Note a margine n. 509

LA SEMINA DEL VENTO

Un singolare personaggio – che, in ragione dell’ alta carica istituzionale (ampiamente debordata in politica e nel ridicolo grammaticale) ricoperta, non possiamo definire ‘discutibile’ senza rischio, ma che, cionondimeno, dobbiamo riconoscere come molto ‘discusso’ anche in termini poco lusinghieri – ha appena annunciato tramite i mass media e urbi et orbi di voler perseguire legalmente i fantasiosi autori che nei social non lesinano creativi epiteti al suo indirizzo. Sarà un insolito mezzo marginale per spaventare i numerosi disistimatori e dissuaderli dall‘ insistere dalla pratica dell’ insulto social. Insolito ma non sorprendente se accostato ad altre disinvolte e non rare boutade. Non credo che l’ annuncio sortirà gli effetti sperati; anzi. Forse, più proficuo (appena) sarebbe stato uno sforzo di modestia con qualche recupero di credibilità che al momento appare gravemente compromessa, a tutto pregiudizio di chi, sotto lo stress della scadenza alle porte, voglia evitare ‘coûte que coûte’ di tornare a dover lavorare o di doversi cercare un’ occupazione di ‘alto concetto’ e altrettanto lucrosa. L’ amnesia degli italiani è proverbiale. E se ‘a volte ritornano’ e si ‘riposizionano’, è solo per via di questa prodigiosa e rovinosa sindrome nazionalpopolare.

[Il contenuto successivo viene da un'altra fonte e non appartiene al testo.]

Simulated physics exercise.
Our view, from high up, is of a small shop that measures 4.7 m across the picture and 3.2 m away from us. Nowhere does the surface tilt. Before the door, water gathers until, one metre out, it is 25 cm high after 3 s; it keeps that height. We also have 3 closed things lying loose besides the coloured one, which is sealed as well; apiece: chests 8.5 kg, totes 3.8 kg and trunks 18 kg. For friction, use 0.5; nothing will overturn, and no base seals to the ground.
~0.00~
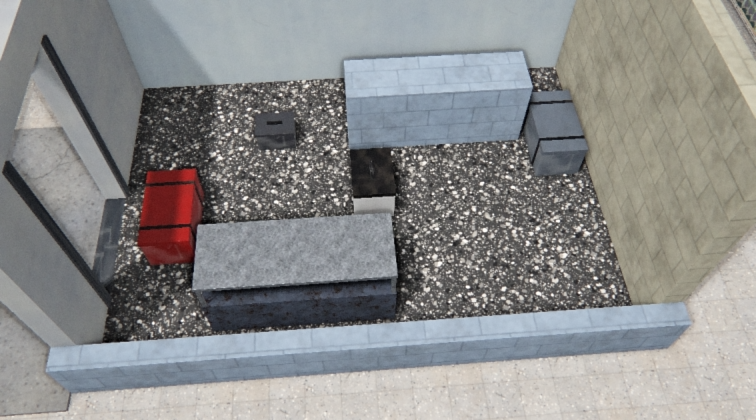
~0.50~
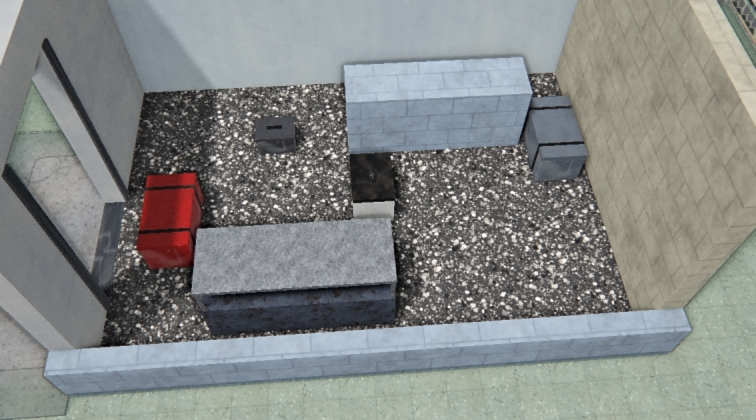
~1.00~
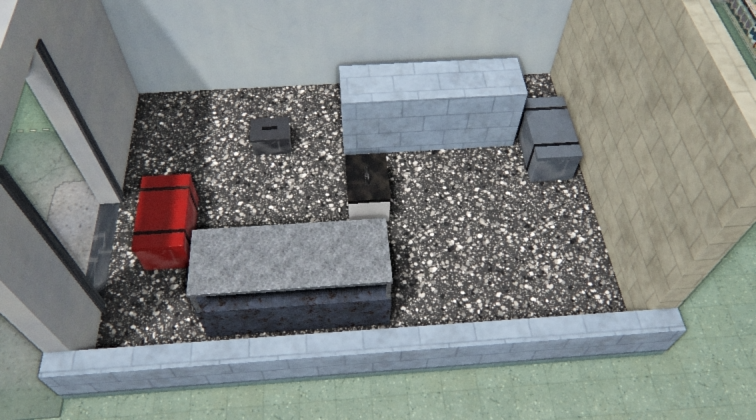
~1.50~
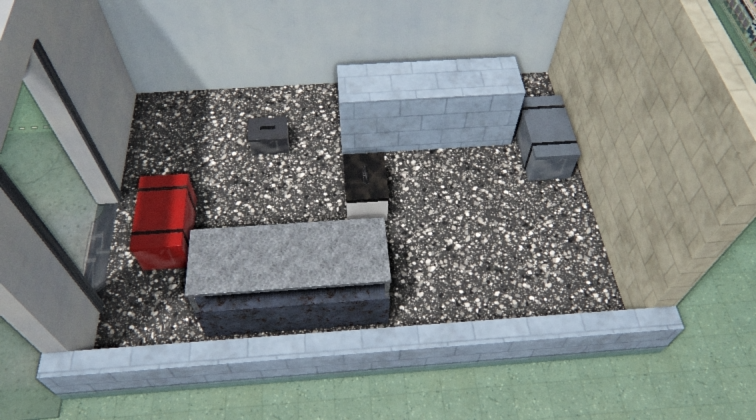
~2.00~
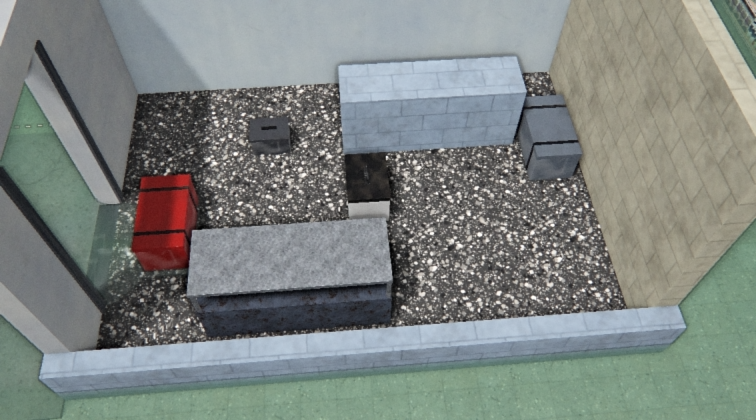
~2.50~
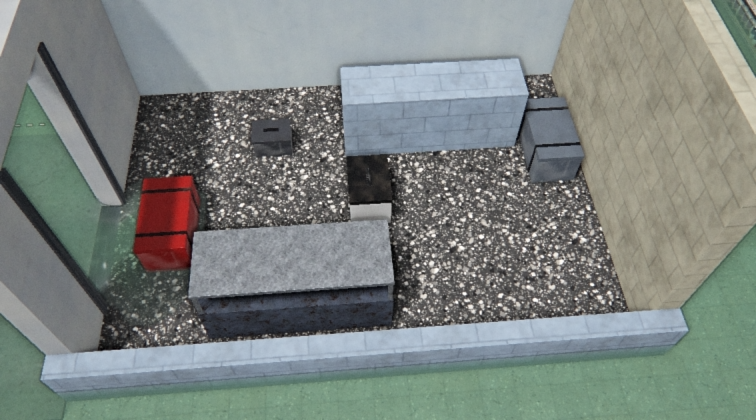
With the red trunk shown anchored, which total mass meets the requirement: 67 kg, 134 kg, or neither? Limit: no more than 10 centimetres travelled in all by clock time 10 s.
It takes the heavier ballast.
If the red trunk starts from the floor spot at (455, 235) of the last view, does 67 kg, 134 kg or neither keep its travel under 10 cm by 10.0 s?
Outcome - success with both.
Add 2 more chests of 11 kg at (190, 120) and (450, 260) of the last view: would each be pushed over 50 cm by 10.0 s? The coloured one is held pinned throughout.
Above the mark, then below the mark.
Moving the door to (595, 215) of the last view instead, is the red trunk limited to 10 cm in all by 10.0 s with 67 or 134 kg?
Note: The lighter mass keeps it.
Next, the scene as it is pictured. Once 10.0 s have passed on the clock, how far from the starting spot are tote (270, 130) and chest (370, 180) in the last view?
First 100 cm, then 30 cm.
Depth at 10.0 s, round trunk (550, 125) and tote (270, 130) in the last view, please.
Roughly 6 and 7 cm.
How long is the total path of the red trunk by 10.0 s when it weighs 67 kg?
It would cover some 140 cm all told.
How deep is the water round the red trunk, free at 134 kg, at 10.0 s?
About 12 cm.
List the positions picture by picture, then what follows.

Bene. Io non condivido l’ insulto come tecnica vicariante di un civile rivolgersi all’ interlocutore del quale non apprezziamo molto comportamenti o parole. Anche all’ insulto e all’ affronto, in teoria, ci sarebbe modo di replicare senza scadere nel turpiloquio; difficile ma possibile. Ma capisco anche la naturale reazione di chi (in questo caso la collettività) si sente sistematicamente oggetto di manipolazioni arroganti e spocchiose da parte di cariche statali che dovrebbero, invece, mantenersi ferme su posizioni di accurata equidistanza politica e che, invece, si lanciano spregiudicatamente in risibili e paternalistiche avventure “per educarci” o mettono le mani persino sulla nostra lingua a botte di circolari o quasi. Per perdere il rispetto da parte della gente basta e avanza. E se, in aggiunta, viene diffusamente percepito anche il senso di tradimento che colma una misura già piena, l’ insulto diventa una necessaria e intuibile sintesi dialettica di protesta nazionalpopolare non più rozza della stessa provocazione in executive e sorrisetto di sufficienza. Come a dire: ‘io so’ io e voi non siete un cazzo’. Ma est modus in rebus/suum cuique.